Let $A$ be a non-trivial affine algebra over the field $K$. Since $A$ is noetherian, we know that the zero ideal of $A$ has only finitely many minimal prime ideals: let's call them $P_1,...,P_n.$ For each $i = 1,...,n$, let $L_i = \mathrm{Quot}(A/P_i)$ where $A/P_i$ are integral domains. So we can look at $L_i$ as an extension field of $K$.

Now I have to show the following:

i) $\dim(A) = \max\{\mathrm{tr.deg}_KL_i: 1 \leq i \leq n\}$.

ii) If $\dim(A) = \mathrm{tr.deg }_KL_i$ for all $ i = 1,...,n$, then $\mathrm{ht}(P) +\dim(A/P) = \dim(A)$ for all $P \in \mathrm{Spec}(A)$.

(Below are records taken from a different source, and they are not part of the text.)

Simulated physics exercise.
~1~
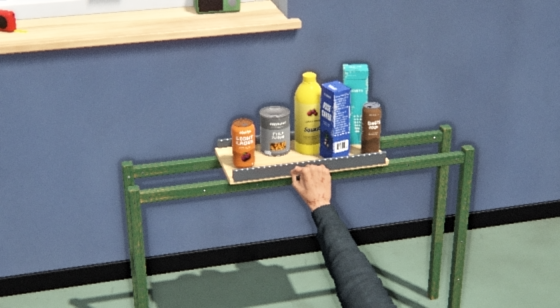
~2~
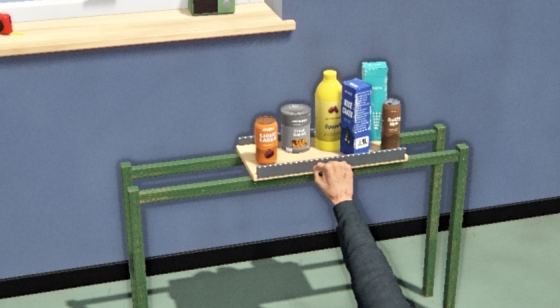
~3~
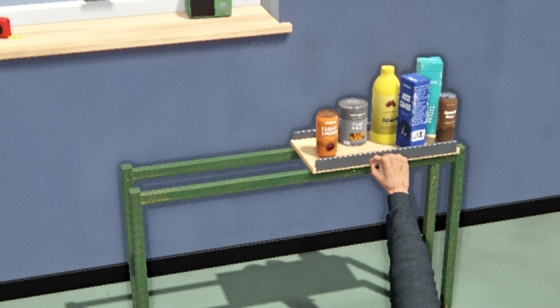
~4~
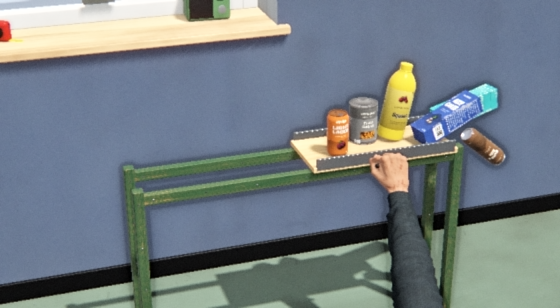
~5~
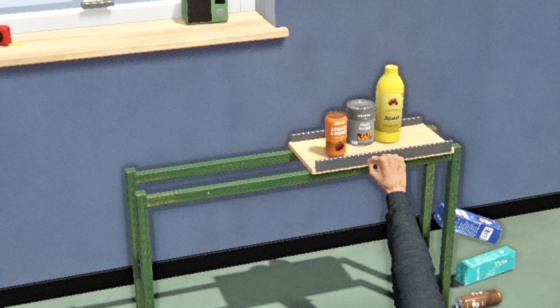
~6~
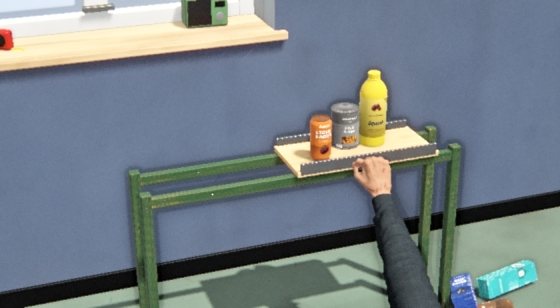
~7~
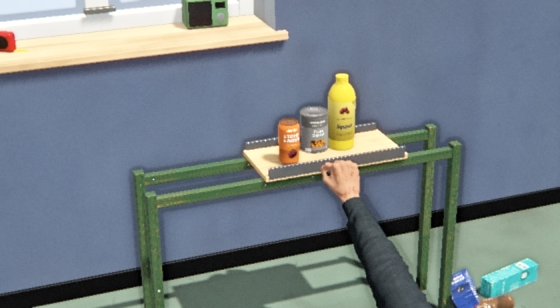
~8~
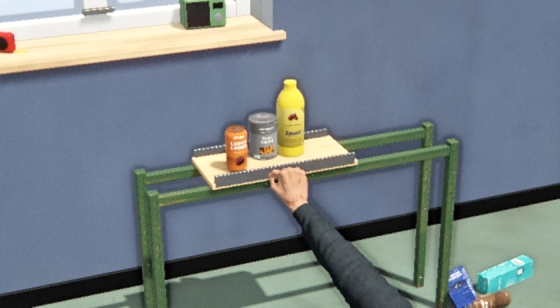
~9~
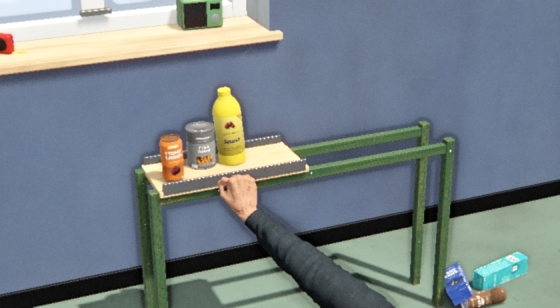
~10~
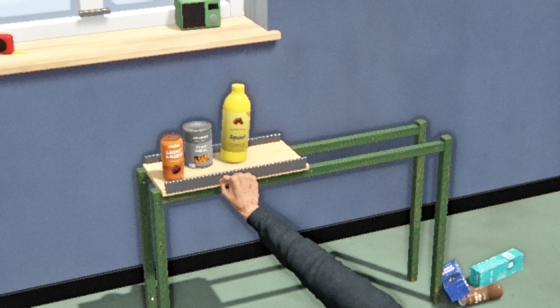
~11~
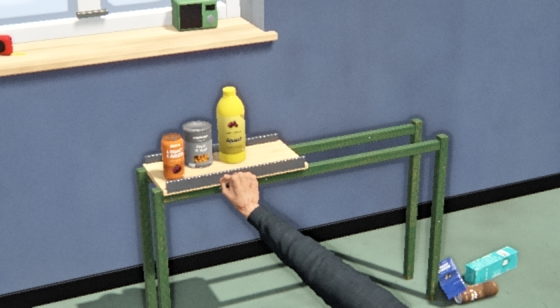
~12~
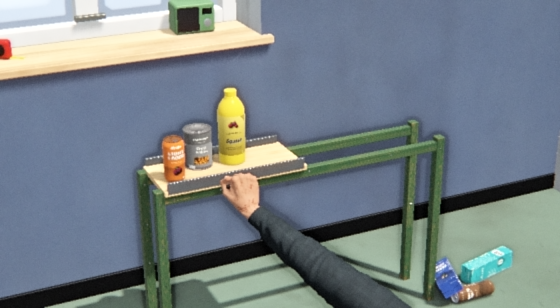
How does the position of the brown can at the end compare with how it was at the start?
At the start the brown can stands upright on the tray, but at the end it lies on its side on the floor.
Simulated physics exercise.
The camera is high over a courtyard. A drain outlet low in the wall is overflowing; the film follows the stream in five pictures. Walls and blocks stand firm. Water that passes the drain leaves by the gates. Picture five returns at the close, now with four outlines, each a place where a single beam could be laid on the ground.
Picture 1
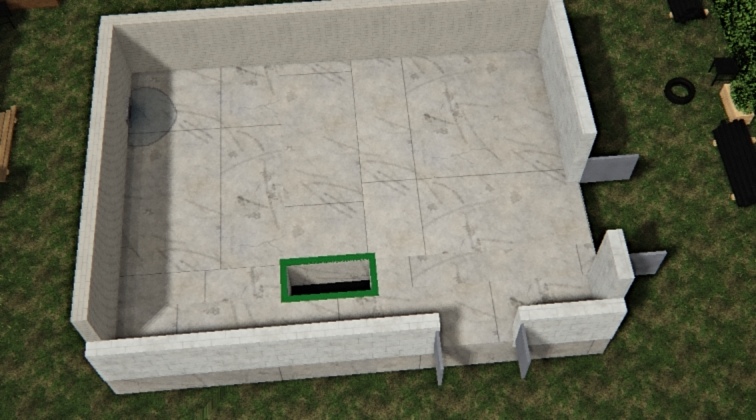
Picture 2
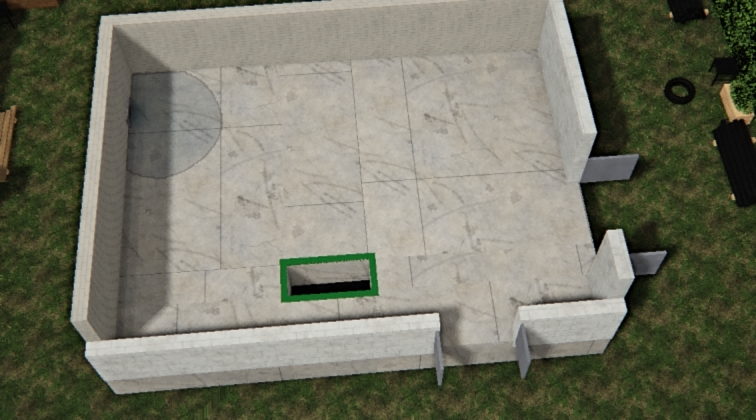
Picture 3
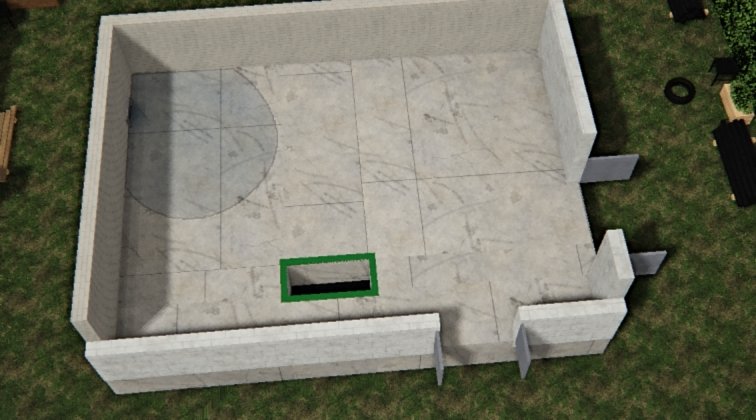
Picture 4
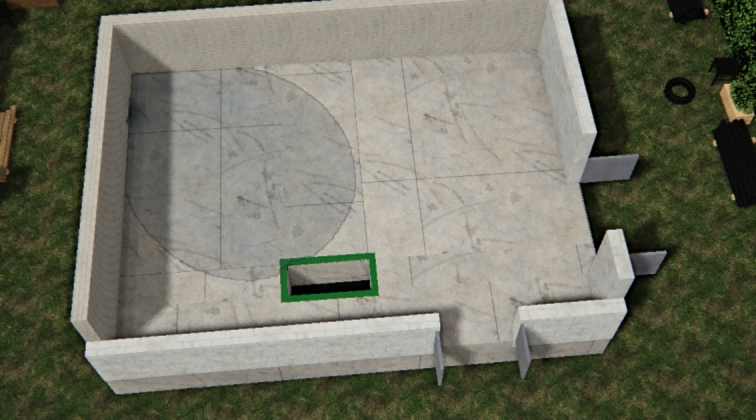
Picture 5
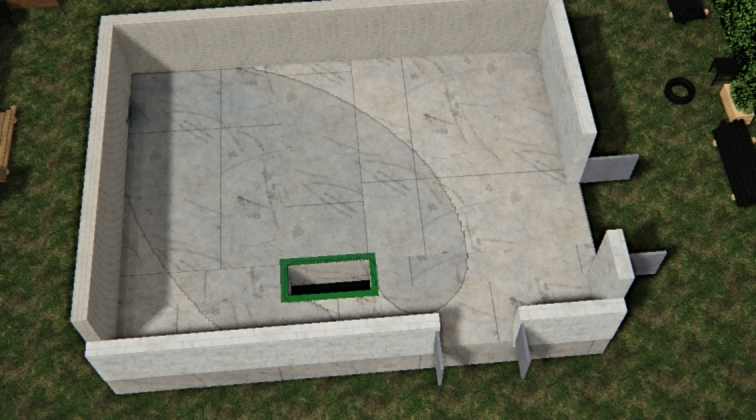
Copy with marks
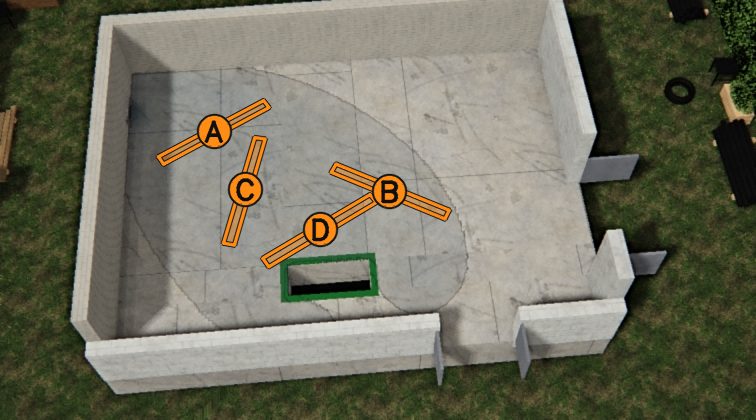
A walled courtyard with a pale, cracked stone floor, set in dark grass, is seen from high above by a camera that stays still. A green-edged drain pit sits near the front wall, grey gates stand open at the front and right, and a small bluish patch of water lies by the left wall. The water spreads rightward and forward across the floor, reaches the pit and enters it.
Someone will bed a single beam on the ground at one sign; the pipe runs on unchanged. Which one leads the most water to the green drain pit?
I would pick spot B.
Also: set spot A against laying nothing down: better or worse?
It is worse.
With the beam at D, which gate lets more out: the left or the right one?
The right one.
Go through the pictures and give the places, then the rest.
In the first frame, outfall at (128, 112); green drain pit at (329, 277); open gate at (577, 228); open gate at (474, 331); 2 % of the ground under water, visible out to (164, 130); green drain pit still dry.
In the second frame, 7 % of the ground under water, visible out to (218, 119); green drain pit still dry.
In the third frame, 16 % of the ground under water, visible out to (237, 202); green drain pit still dry.
In the fourth frame, 32 % of the ground under water, visible out to (344, 212); green drain pit still dry.
In the fifth frame, 48 % of the ground under water, visible out to (461, 269); green drain pit taking water.
In orange, A from (161, 160) to (266, 104); B from (333, 168) to (447, 214); C from (228, 244) to (260, 138); D from (265, 262) to (373, 198).
For spot A, about 7 % of the stream goes into the green drain pit, about 93 % out by the gates.
For spot B, about 42 % of the stream goes into the green drain pit, about 58 % out by the gates.
For spot C, about 12 % of the stream goes into the green drain pit, about 88 % out by the gates.
For spot D, about 5 % of the stream goes into the green drain pit, about 95 % out by the gates.
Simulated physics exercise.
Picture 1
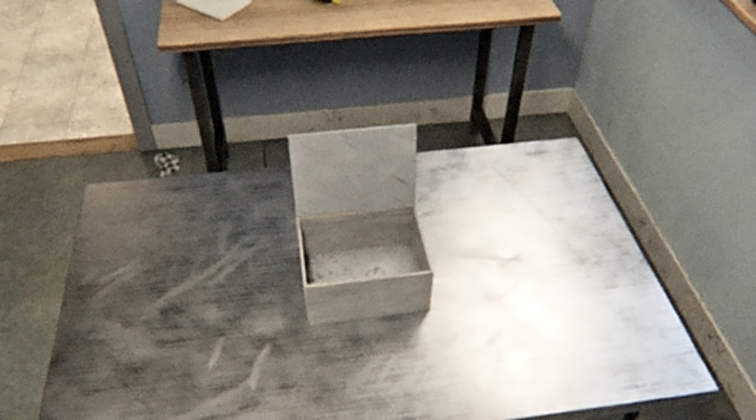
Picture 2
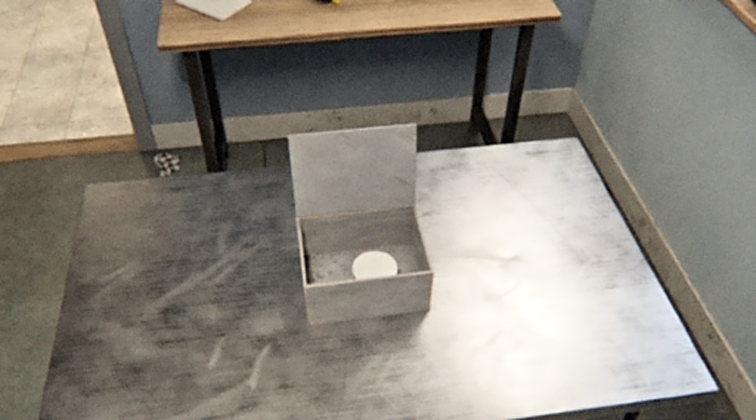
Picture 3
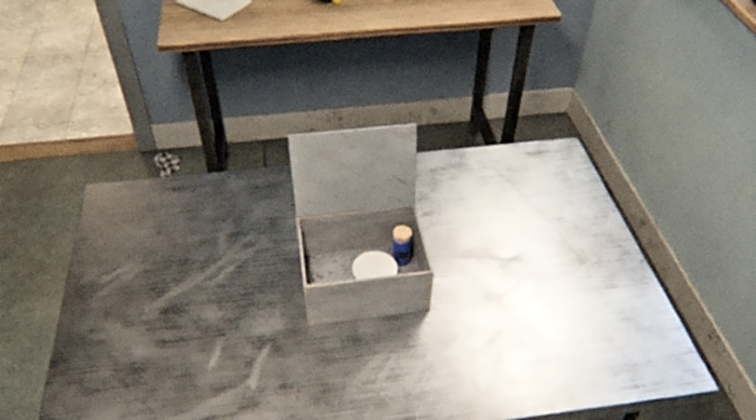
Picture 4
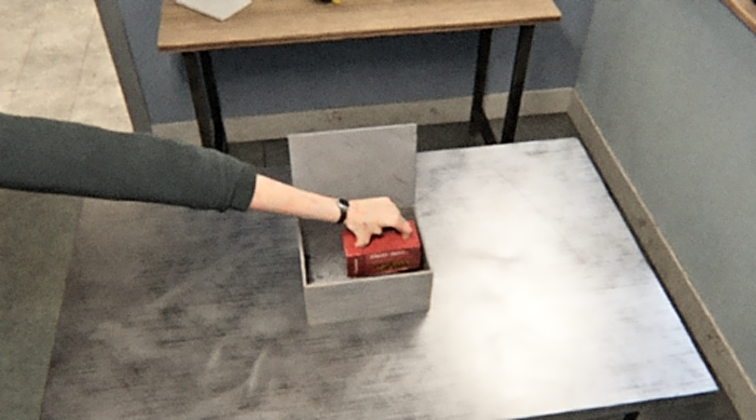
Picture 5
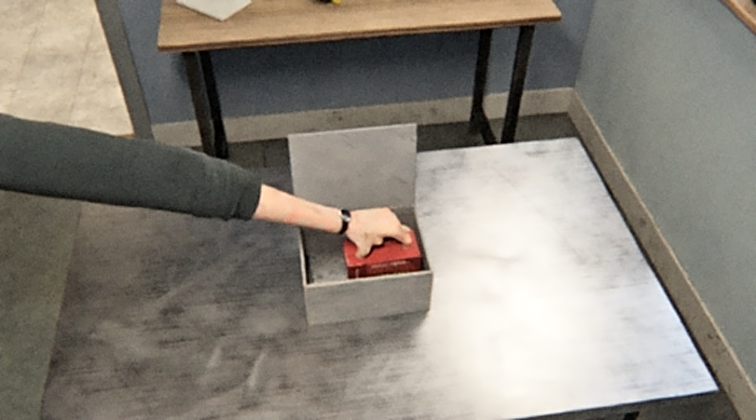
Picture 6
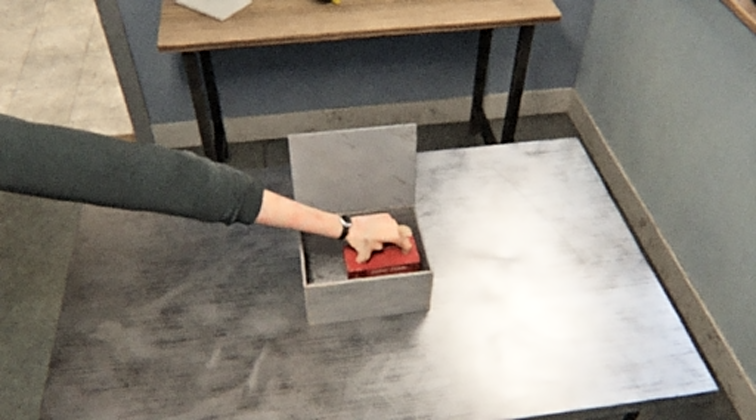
A white tub and a small blue bottle appear in an open box, then a hand lowers a red carton inside.
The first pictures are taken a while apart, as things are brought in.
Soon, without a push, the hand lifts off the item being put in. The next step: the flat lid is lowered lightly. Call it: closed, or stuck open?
Closed.
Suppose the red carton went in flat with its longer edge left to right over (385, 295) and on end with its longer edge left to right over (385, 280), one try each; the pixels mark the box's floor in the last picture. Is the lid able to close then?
First try: The lid comes down fully; second try: The lid stays propped open.
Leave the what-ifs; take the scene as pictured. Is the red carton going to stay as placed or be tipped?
Well, the red carton stays just as set.
Then, 1.50 s after the last picture, lid 71° above the rim.
Then, 1.80 s after the last picture, lid 34° above the rim.
At rest, lid shut; all 3 in place. Seen from the same camera at the end, red carton near (381, 264).
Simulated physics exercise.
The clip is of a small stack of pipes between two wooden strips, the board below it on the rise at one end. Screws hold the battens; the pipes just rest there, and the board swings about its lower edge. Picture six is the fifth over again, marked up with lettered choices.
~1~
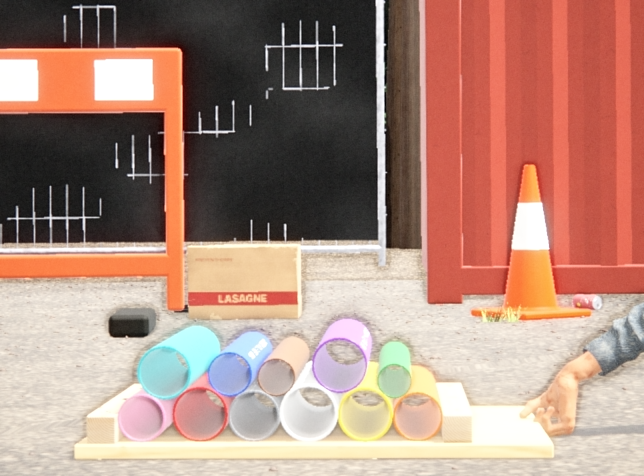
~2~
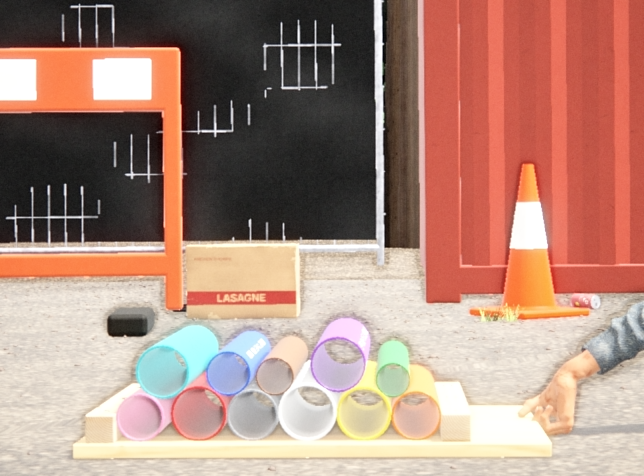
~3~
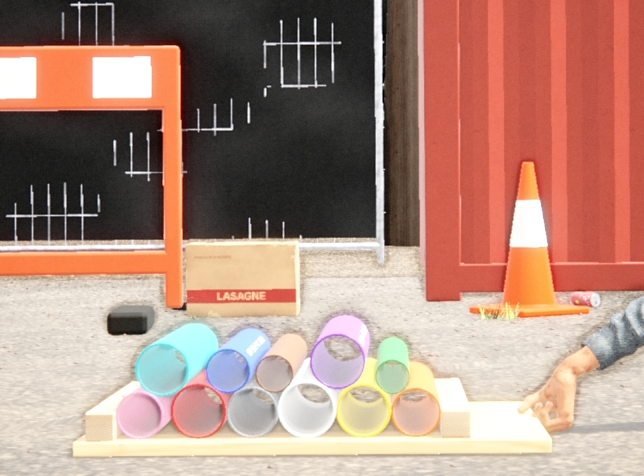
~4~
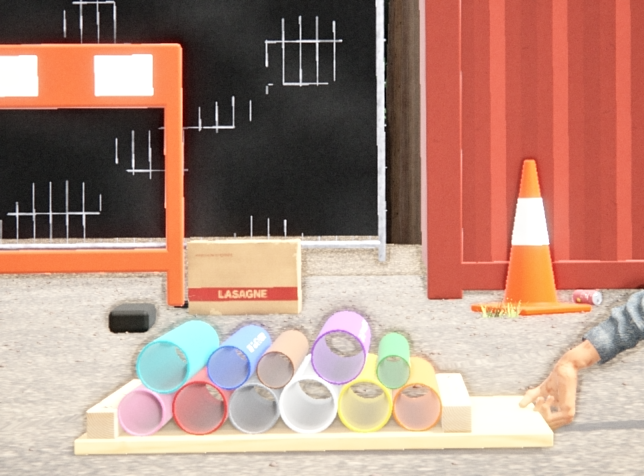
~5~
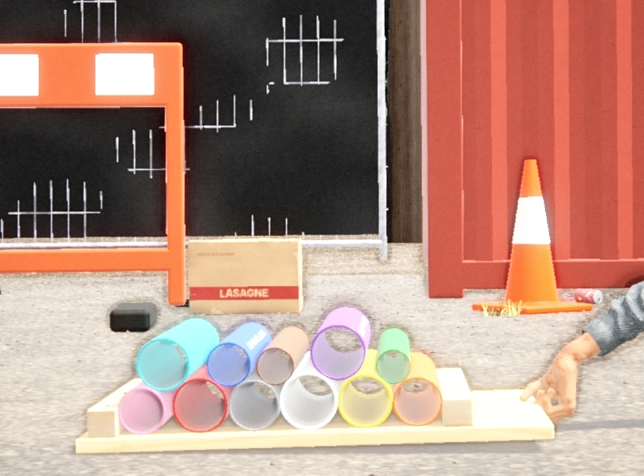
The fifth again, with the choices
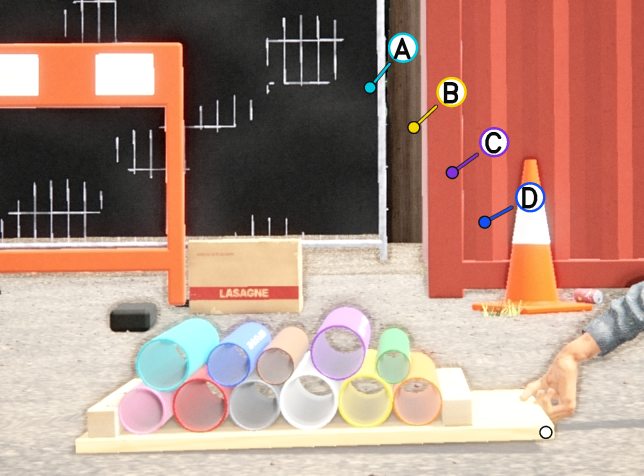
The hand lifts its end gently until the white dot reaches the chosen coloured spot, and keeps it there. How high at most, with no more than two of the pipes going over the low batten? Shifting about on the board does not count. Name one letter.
At most to D.
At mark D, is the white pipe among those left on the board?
The white pipe: Yes.
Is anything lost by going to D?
Yes, at D.
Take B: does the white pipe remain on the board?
Yes, with B.
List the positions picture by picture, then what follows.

What I know so far, are the following properties:

  • $\dim(A) \geq \mathrm{ht}(P_i) + \dim(A/P_i)$ for $i = 1,...,n$.
  • I think that $\mathrm{ht}(P_i) \leq 1$ since these are minimal prime ideals of the zero ideal.
  • if an integral domain $E$ is an affine algebra over $K$ with $L=\mathrm{Quot}(K)$ then $\dim(E) = \mathrm{tr.deg}_KL$.

I'm not sure if these properties are enough to solve the problem. Is it possible to view the integral domains $A/P_i$ as affine algebras over $K$, so we can use the 3rd property?